Prophets and Priests
This was written for the Church Times in January 2009.
The forecasters have been out in force for 2009. Predictably, what they see in store for us in the coming year is gloomy, whether we look at it on a national, global, or personal scale. Take the economic front. Not only are American car manufacturers, financial institutions and the dollar all forecast to be under great pressure, causing inevitable global ripples, but the UK will suffer its own further losses. House prices will continue to fall, savings will yield little income and 600,000 jobs could go this year, leaving many more people in acute financial hardship.
To drive the consequences home, we also hear from the country’s lawyers that they are expecting a considerable rise in the divorce rate. As money crises push relationships to breaking point, couples are not finding the emotional and spiritual resources to enable them to stay together. The forecasters even offer us a date where they expect to see a great rush of new separations: January 12 – the first Monday after return to school from the family Christmas holiday.
Finally, climate scientists are assuring us that 2009 is likely to rank in the top five years of the earth’s temperature rise, and that from the end of this year the rise will be more accelerated and less reversible. It will take enormous international political will to put into effect the measures to prevent this.
So what do we make of these predictions? Responses have varied from those who see them as inevitable and therefore unavoidable whatever we do, to those who dismiss them as the ranting of misery-mongers who simply hype incidents into trends. Yet accurate forecasts are neither mechanistic inevitabilities nor mere scaremongering, but are in a strong part predicated on human action and attitudes. In this sense we could see them as prophetic, and those who make them as linking us to the prophets of old.

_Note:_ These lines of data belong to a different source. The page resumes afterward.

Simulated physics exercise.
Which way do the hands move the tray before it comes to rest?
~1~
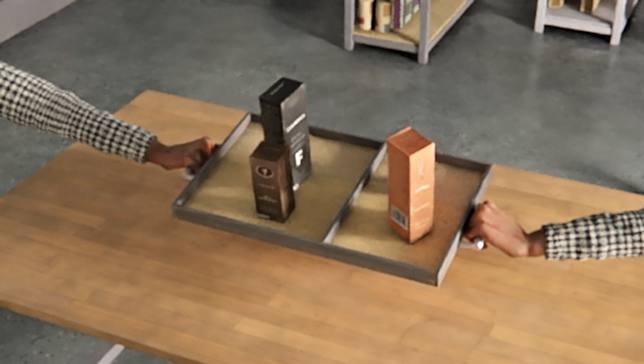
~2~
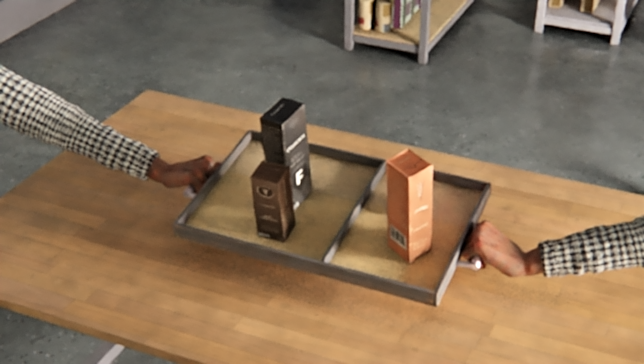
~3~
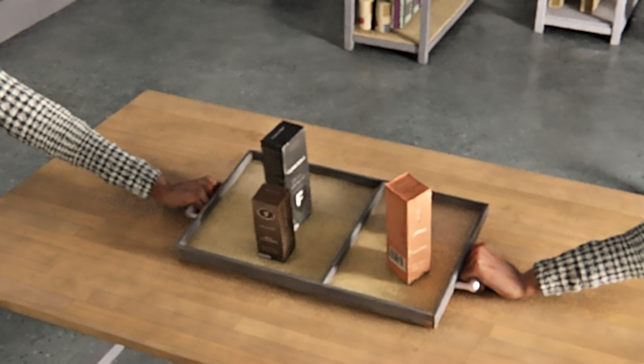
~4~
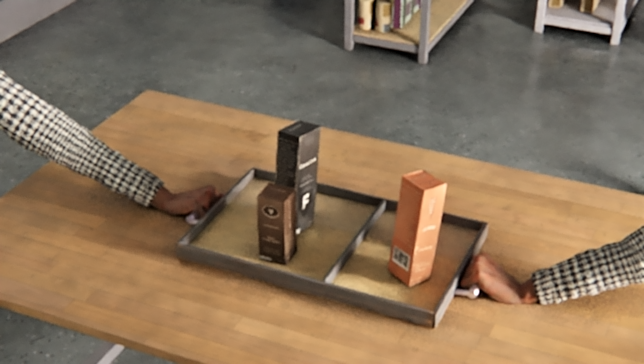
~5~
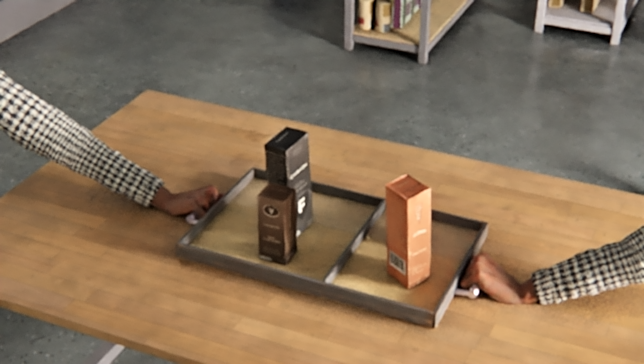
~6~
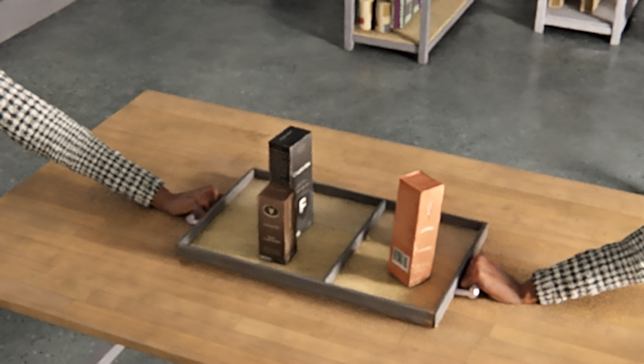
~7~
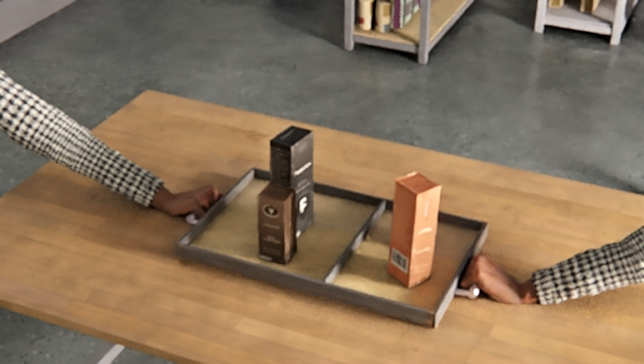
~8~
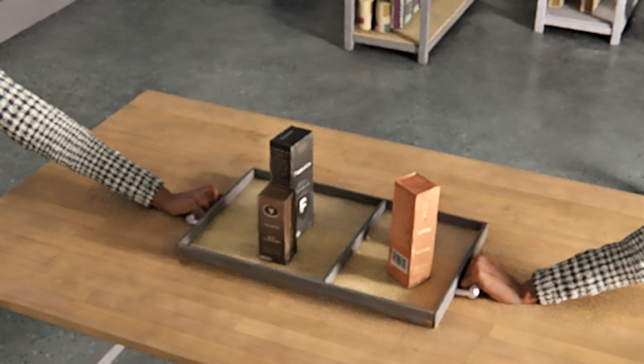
The hands move the tray down, until it lies flat on the wooden table.
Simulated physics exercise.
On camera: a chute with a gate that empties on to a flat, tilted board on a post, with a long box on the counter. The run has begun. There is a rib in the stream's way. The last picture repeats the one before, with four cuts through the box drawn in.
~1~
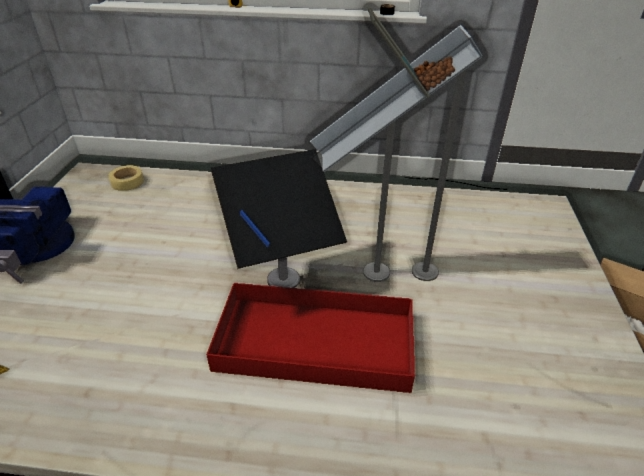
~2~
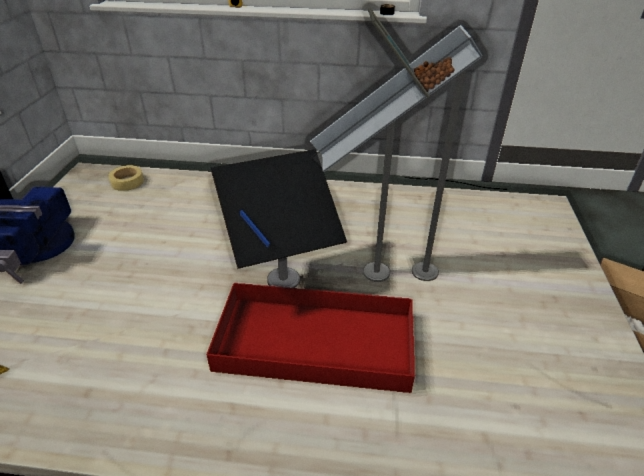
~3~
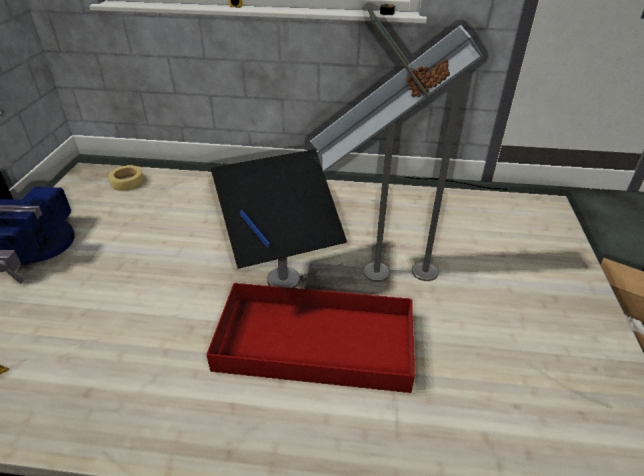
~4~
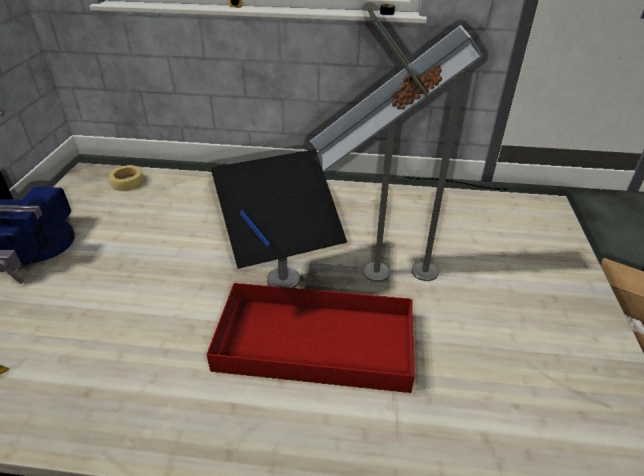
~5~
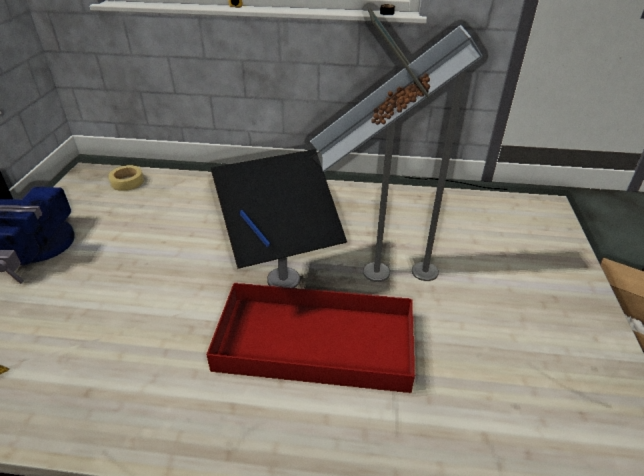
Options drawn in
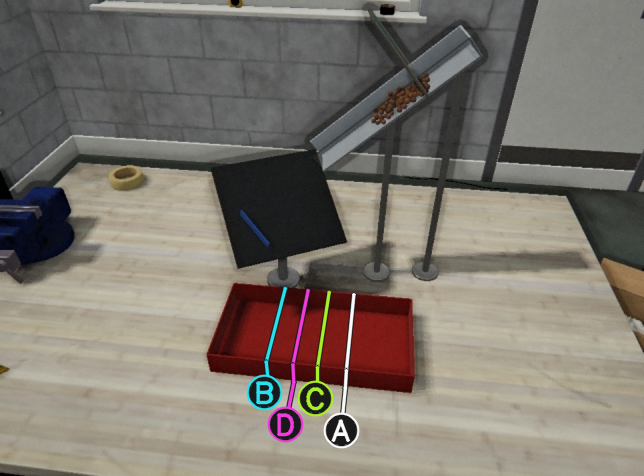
Small brown pieces sliding down a tilted grey chute toward the left, above a black board and an empty red box.
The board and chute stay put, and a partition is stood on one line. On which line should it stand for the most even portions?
Choose D.
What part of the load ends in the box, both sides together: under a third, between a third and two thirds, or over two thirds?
It is over two thirds.
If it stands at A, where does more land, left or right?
Left.
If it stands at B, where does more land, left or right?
The right side.
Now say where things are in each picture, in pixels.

The Hebrew prophets might have been speaking into different times and situations, but their warnings were for people and nations, and when their words were heeded, disasters were averted. When Joseph prophesied a famine after seven years of plenty, people took note, and made the kinds of preparations which got them through the long crisis. When the people of Ninevah listened to the predictions of Jonah they repented and the disaster was averted. Our present-day forecasters are not claiming divine inspiration – their predictions are not prefaced by ‘Thus says the Lord’. Yet, God can and does speak through the most secular of prophets, and the call for people to weigh what is said and respond with humility and wisdom is always there.
It is therefore the church’s responsibility to make a response, especially in the public arena and to policy-makers. In the messages of both Archbishops was a critique of the government’s failure to respond adequately to the financial crisis; five further bishops have challenged the record on poverty, policy and distribution. Their words are biblically significant. We have often privileged the rich. As a nation we have not used the seven years of plenty to provide resources for the seven years of lean.
Yet our response as Christians goes beyond speaking out. We also need to be there, in active compassion, for those who face unemployment, struggle with debt, and need help to plan domestic finances. We need to be around for those who whose marriages can no longer take the strain, and whose children may face the sorrow of breakup for years to come. 2009 will challenge the church too- not least to look beyond its own issues and reach out in love.